That shouldn't tax anyone's attention span, even a child's. What you'll hear may sound more like piano for a Charlie Chaplin short than "classical music." No wonder. Kabalevsky began his career at the keyboard in St. Petersburg theaters, adding music to silent movies!
The reason for an all-classical set this time? Well, the blog IS designed to shine a light on obscure stuff that is actually worth hearing in any category. Well, any category I care about. This entry may also have nostalgia appeal as well. For many piano students, Dmitri (not Dimitri) Kabalevsky was the first composer they could master.
While the guy couldn't exactly compete with past masters Tchaikovsky, Rachmaninoff and Stravinsky, neither could anyone else. By the last half of the 20th Century, "classical" music was done. Along with painting and sculpture, all that most moderns could do was fuck things up with discord, bizarre shit and experimentation. No way could they add to the perfection of previous centuries, so they just pushed Darwin on his ass and began doing stuff that had observers grumbling, "hey, even a child could do that!" It's called "art" but rarely is. Kab, at least, who passed away fairly recently for a great master (1987) tried something more creative. He composed a lot of legitimately good classical music FOR a child to play. Or even more advanced students. These are probably the most popular things he composed, along with "The Comedians Suite." But the days of attempting a symphony that could compare with the masters…that was over. (With a nod to Kab's contemporary Prokofiev, best known not for any symphony or concerto but accessible suites involving "Three Oranges" and "Lt.

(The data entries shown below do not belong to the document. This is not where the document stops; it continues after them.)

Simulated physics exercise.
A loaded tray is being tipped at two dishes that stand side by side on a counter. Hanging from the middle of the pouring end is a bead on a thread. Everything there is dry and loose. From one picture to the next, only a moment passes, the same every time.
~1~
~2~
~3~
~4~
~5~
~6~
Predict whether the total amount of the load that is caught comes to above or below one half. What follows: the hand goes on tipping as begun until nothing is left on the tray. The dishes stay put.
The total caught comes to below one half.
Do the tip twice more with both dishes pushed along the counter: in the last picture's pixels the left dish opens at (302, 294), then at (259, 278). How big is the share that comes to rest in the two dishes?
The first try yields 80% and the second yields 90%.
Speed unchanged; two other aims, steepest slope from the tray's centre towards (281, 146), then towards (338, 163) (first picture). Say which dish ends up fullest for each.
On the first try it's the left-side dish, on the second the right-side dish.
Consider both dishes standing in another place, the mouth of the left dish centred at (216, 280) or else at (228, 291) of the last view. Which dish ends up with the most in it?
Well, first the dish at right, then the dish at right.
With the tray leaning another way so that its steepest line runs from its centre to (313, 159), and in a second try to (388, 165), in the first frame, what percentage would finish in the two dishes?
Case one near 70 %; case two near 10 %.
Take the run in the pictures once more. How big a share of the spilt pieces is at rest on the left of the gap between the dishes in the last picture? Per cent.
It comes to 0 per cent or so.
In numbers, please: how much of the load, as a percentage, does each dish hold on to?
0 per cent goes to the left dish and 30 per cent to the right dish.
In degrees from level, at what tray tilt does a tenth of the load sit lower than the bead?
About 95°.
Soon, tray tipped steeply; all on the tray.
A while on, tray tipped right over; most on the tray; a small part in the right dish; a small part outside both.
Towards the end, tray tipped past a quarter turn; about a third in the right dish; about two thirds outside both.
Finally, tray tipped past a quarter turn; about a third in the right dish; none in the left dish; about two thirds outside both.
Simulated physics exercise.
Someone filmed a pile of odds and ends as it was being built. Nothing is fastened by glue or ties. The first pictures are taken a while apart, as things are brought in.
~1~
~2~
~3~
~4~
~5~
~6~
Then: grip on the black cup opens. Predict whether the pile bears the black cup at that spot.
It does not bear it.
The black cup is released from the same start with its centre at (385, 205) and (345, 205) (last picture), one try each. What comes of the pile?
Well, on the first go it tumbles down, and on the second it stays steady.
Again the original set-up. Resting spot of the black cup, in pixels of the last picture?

Kije.")
There was never a shortage of classical pieces for kids to practice with, but before Kabalevsky most of this was simplified versions of "The Moonlight Sonata" or bare-bones arrangements of symphonic melodies. While it was nice to be able to fool some relative with what sounded like Mozart, it was a little more satisfying to play something not so well known, and a bit more fresh and contemporary. I know this from experience…as I enjoyed playing some of the Kabalevsky pieces in the download below….along with things like "The Wild Horseman" and "The Happy Farmer," both from Robert Schumann, one of the few major composers to give his pupils some exciting but easy compositions to play.
The ten easy pieces below (and Kab wrote dozens more of them) starts with a favorite of mine, "A Sad Tale," which is far sadder the way I play it. There's just a brief pause between each 40 or 50 second tune, most intended to educate a kid on a particular music form (like "Rondo" or "Scherzo," which seemed the same to me). Some little songs led potential kiddie-composers to perhaps try and illustrate an emotion or activity with their own tune, though the result was probably more "Clowning" than anything else. The complete rundown:
A Sad Tale, Old Dance, Cradle Song, Little Fable, Clowning, Rondo, Toccatina, A Little Prank, Scherzo, and March.
Once we all mastered this stuff, we either gave up, or moved on to "real" piano playing, seeking out the actual manuscripts a Horowitz or Brendel used in the recording of a "real" sonata. And along with Vladimir and Alfred, we somehow never thought to play our sweet Kiddie Klassics ever again in front of an audience. That's why it's not easy to find Kabalevsky's student-oriented piano studies on vinyl or compact disc. The ten here come from an old Musical Heritage 12 inch, as performed by Armenian-Turkish pianist and Victor Borge sidekick Sahan Arzruni.